The moral of the story is this: Sometimes, you have to jump anyway.  It might be different.  It might be scary.  It might be so far outside of anything you can imagine or comprehend, but the results/rewards will be so worth it. I wanna look back on my life as an old woman and go "Wow.  I can't believe I did that!" Not "Wow.  I wasted opportunities."


Get ready, New York City... I'm coming!

Rebekah
 PS: I need to rename this blog to reflect where I'm going.  Any suggestions?

Tuesday, April 29, 2014

A Bend in the Road



If you'd asked me ten years ago where I'd be in ten years time, living with my grandmother is not the answer you would have received.  In fact, if you'd asked me a year ago, I would not have thought this is where I'd be.  I guess it just goes to show that we never really know where life is going to take us.  So basically, I'm the new Phoebe Buffay... just without her quirkiness and obvious musical ability ;)

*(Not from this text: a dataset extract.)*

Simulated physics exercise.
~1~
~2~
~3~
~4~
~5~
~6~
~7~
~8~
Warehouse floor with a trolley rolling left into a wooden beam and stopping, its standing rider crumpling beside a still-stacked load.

In all seriousness, what does this mean for me? What does it mean for my grandma (Her name is Millie, by the way).  Well, it means we both have a lot of adjusting to do.  In many ways, we are similar.  My brothers say I have her laugh.  I don't know about that... haha! But we come from different eras and have different ideas about things. She's very old fashioned. I'm more old fashioned than a lot of girls my age, but compared to her I'm wildly liberal. Haha! I don't think anyone, aside from my BFF, has ever called me liberal before. But that's neither here nor there.

In an effort to maintain my sanity, I have decided that a blog detailing my adventures/misadventures whilst living with my grandmother might be a good outlet for me.  I've entitled it 'Grannies & Grace' because I think we're both going to need a lot of the latter.  Wish me luck!